Mayor Ed Gainey plans to appoint seven people to Pittsburgh’s newly revamped Art & Civic Design Commission.
City Council President Theresa Kail-Smith is set to advance Gainey’s appointees by formally nominating them on Wednesday. It’s likely that council members will interview the nominees after.
Gainey abruptly dismissed all five former members of the arts commission in November. He announced plans to split the commission in two shortly thereafter.
In December, Pittsburgh City Council approved the split. Now, the commission includes one committee that reviews public art proposals and another that looks at applications for building designs and other city-funded structures.
Gainey’s Civic Design Committee appointees are Ariam Ford, the executive director of Pittsburgh land use nonprofit Grounded Strategies; Lisa Carver, a principal with the architecture firm Perfido Weiskopf Wagstaff and Goettel; and Megan Zeigler, the vice president of planning and policy for the Green Building Alliance.
For the Public Art Committee, Gainey’s appointing senior program officer for arts and culture at the Pittsburgh Foundation Celeste Smith, resident multi-media artist at the Pittsburgh Center for Arts and Media Christine Bethea, multi-media artist Mikael Owunna and artist Tom Mosser.

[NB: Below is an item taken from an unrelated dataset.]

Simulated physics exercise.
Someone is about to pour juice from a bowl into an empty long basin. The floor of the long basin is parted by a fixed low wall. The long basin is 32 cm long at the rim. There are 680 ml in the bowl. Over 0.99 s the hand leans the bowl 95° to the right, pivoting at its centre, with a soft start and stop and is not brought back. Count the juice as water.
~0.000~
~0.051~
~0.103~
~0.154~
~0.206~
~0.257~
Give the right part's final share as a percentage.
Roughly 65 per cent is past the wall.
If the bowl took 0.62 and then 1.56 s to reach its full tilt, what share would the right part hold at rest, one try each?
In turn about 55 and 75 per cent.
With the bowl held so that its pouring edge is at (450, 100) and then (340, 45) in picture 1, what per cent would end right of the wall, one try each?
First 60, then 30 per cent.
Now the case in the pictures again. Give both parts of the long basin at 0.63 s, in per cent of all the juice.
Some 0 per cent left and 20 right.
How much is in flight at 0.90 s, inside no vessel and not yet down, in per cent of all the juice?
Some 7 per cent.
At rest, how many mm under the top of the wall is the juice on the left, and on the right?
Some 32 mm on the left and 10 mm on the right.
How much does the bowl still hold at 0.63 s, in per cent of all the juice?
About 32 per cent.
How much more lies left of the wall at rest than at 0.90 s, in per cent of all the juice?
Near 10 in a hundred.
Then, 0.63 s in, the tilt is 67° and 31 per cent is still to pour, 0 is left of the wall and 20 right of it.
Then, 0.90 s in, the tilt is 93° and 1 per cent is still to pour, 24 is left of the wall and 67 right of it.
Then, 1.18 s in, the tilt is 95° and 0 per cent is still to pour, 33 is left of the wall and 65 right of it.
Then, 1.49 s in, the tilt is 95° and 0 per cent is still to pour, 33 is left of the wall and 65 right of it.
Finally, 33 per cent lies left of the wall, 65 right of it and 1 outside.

Though the commissioners are appointed by the mayor, they must be approved by council before they can take up their unpaid volunteer positions.
Mosser, who runs Tom Mosser Design and the Lucas Paw, is no stranger to public art. He and Sarah Zeffiro created “The Two Andys” mural, which features famous Pittsburghers Andy Warhol and Andrew Carnegie in a beauty parlor, for the Sprout Fund in 2005.
“When you do something that the people can see when they’re driving by or walking by in public, it inspires a dialogue,” Mosser said. “It’s great to have artwork in somebody’s living room or art gallery at a museum, but when you have a piece of work that’s out in the public it just makes such an impact.”
Mosser said the new commission structure will open up opportunities for collaboration between artists and the city. And because he’s part of the first generation of committee members who will work under the new system, Mosser is going into the situation with an open mind.
“When you’re working on a painting or working on an art commission, sometimes you have some basic colors, a basic concept, but then the painting starts painting itself and you have to be ready to go in different directions,” Mosser said.
It’s unclear when the new commission members might get started. However, the commission’s planned Jan. 25 meeting has been canceled.